American Family Insurance used to offer an app for this called DreamVault (https://appadvice.com/app/dreamvault/536354802). They discontinued it in 2016 shortly after I put my whole house inventory into it of course. It had enough features to make it useful but wasn't very impressive overall. There may be some perverse incentives in NOT having this service for home insurers. If you don't have a good home inventory, they can pay a reduce reimbursement amount.


This is why I would never trust a hosted web app to do something like this. I fully expect my house to last much longer than any such company. I’d want an app I run on my computer with data that I can export to something time lasting like CSV/PDF/etc.


Good luck accessing that data after a fire. Would be better to have the insurance company store it.


If you can select the save location for the database file, nothing says you cannot use a Dropbox folder or some other cloud file sharing service.


That’s what cloud backups are for…


if the web app allows csv download, i dont see the issue. set up an automation to download a local copy every week or whatever.

the download better be secure, but that's very doable


Whitelabel is great, especially for apartment complexes and such, I can see this item being popular if a landlord wants to enforce renters insurance and such and even for airbnb/short term rental hosts that have 5+ properties, you want a place to easily look up receipts, condition, depreciation, and be able to share how old something is when a guest breaks something / to debate if it's worth to charge the guest. If a TV breaks, but it cost $300, and it broke 4 years, it's most likely yeah lifetime to replace, if it breaks in less than a year, and most likely not from user being rough, easy to get the receipt do a warranty repair, etc.
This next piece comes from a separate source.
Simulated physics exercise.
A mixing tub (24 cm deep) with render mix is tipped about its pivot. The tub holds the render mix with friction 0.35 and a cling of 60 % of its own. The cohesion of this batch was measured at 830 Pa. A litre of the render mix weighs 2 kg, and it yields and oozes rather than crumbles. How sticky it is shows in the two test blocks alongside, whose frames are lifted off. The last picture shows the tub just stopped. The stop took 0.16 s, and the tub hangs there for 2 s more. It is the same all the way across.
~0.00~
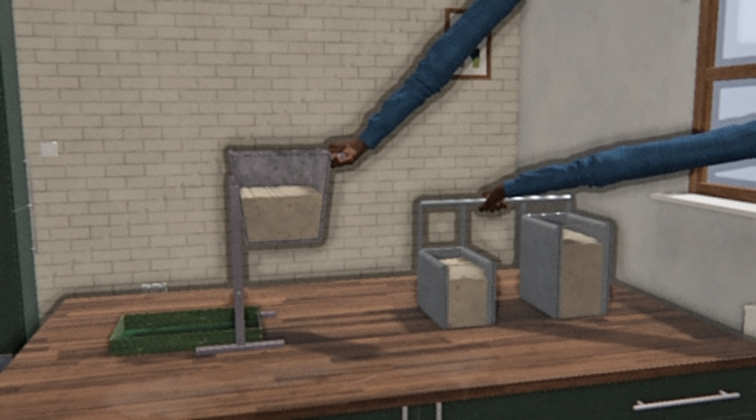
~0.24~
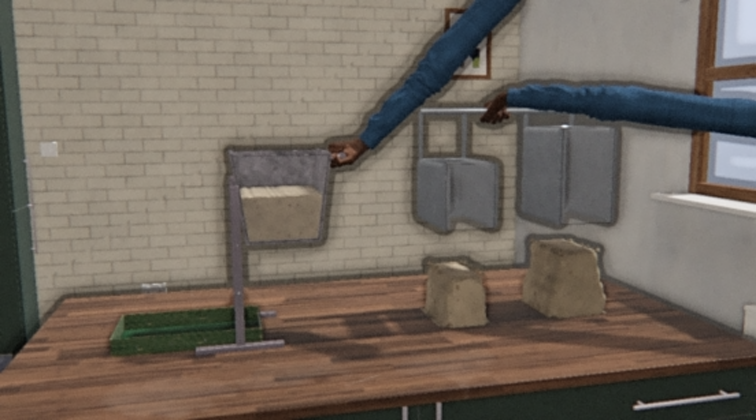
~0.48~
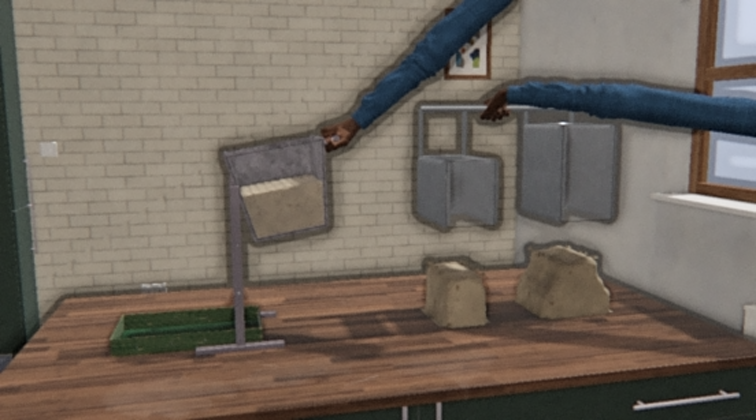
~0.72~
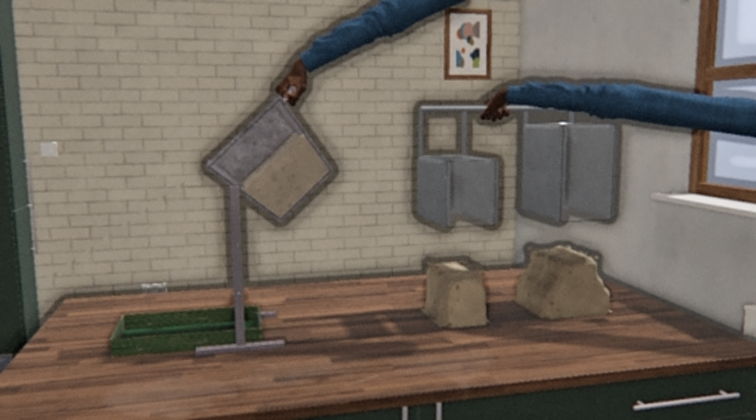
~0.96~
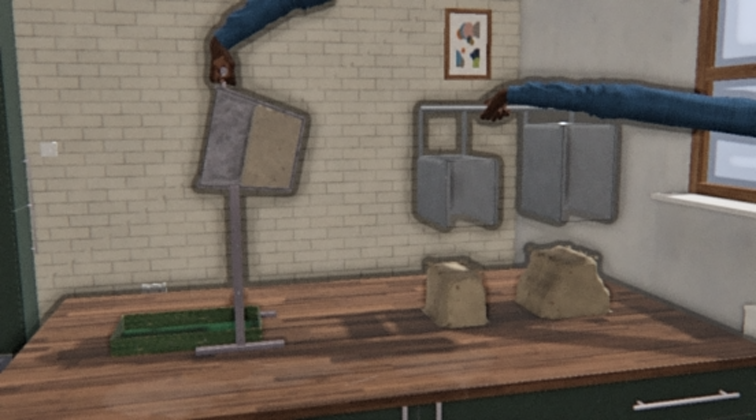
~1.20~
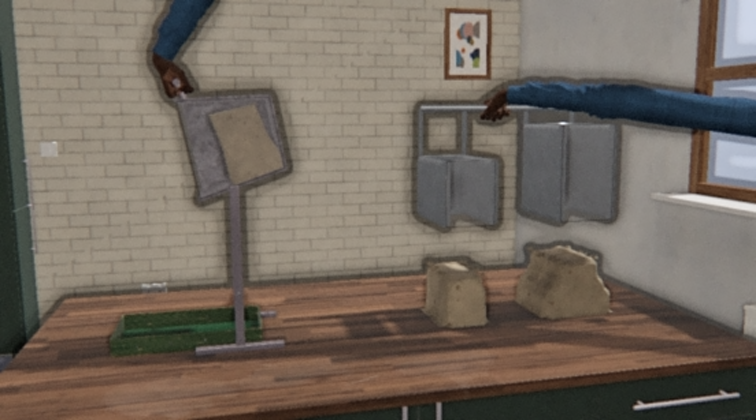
A hand lifts molds off two tan blocks, one sags, and another hand tilts a tub.
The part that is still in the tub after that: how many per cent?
Close to 49 per cent.
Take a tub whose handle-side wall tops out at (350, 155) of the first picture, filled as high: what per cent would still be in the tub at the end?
Then about 40 %.
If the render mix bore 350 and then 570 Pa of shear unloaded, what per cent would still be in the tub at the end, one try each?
In turn about 25 %, 40 %.
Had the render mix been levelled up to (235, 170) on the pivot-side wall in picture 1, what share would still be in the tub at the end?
In that case some 35 per cent.
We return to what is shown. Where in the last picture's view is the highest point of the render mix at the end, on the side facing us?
At about (249, 151).
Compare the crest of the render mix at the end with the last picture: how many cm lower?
About 12 cm.
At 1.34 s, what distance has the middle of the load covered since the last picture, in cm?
About 6 cm.
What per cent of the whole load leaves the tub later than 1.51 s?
Near 16 %.
After 1.34 s, the tub is at 101 degrees and holds 100 %.
After 1.51 s, the tub is at 101 degrees and holds 65 %.
After 1.68 s, the tub is at 101 degrees and holds 49 %.
After 1.85 s, the tub is at 101 degrees and holds 49 %.
After 3.20 s, at the end, the tub is at 101 degrees and holds 49 %.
Meanwhile, I also am surprised how easy of an app can be so wanted, I solved this for myself, just to see how many things I buy/what to sell them for/depreciation for tax time (since it's for businesses.) in one spreadsheet.


I’d be interested to see a built in OCR feature for book isbns, or games


I'm definitely considering this, especially to enhance the in-app search for finding your items quickly. I like that you mentioned book ISBNs specifically as that's not something I had considered yet. Thank you for your feedback, I'll keep it in mind going forward!


FYI, most barcode readers just “type” the keys into the keyboard buffer or HID. You could literally just have a text input box (that honors enter key) to make it barcode enabled. Of course x-reference this info with something like the “what” database and you’d have great input.


I recall the "zbar" library being (relatively) easy to integrate and working damn well out of the box, on both iOS and Android, back in 2011 or 2012. I'd expect it's gotten even easier, if anything. It's been a while but IIRC you just find a way to hand it bitmaps from your camera, and it does the rest, spotting and decoding QR and bar codes.


You could integrate with the entire UPC/GS1 database.


This is insightful for the long term, good thinking! Thanks for your feedback here.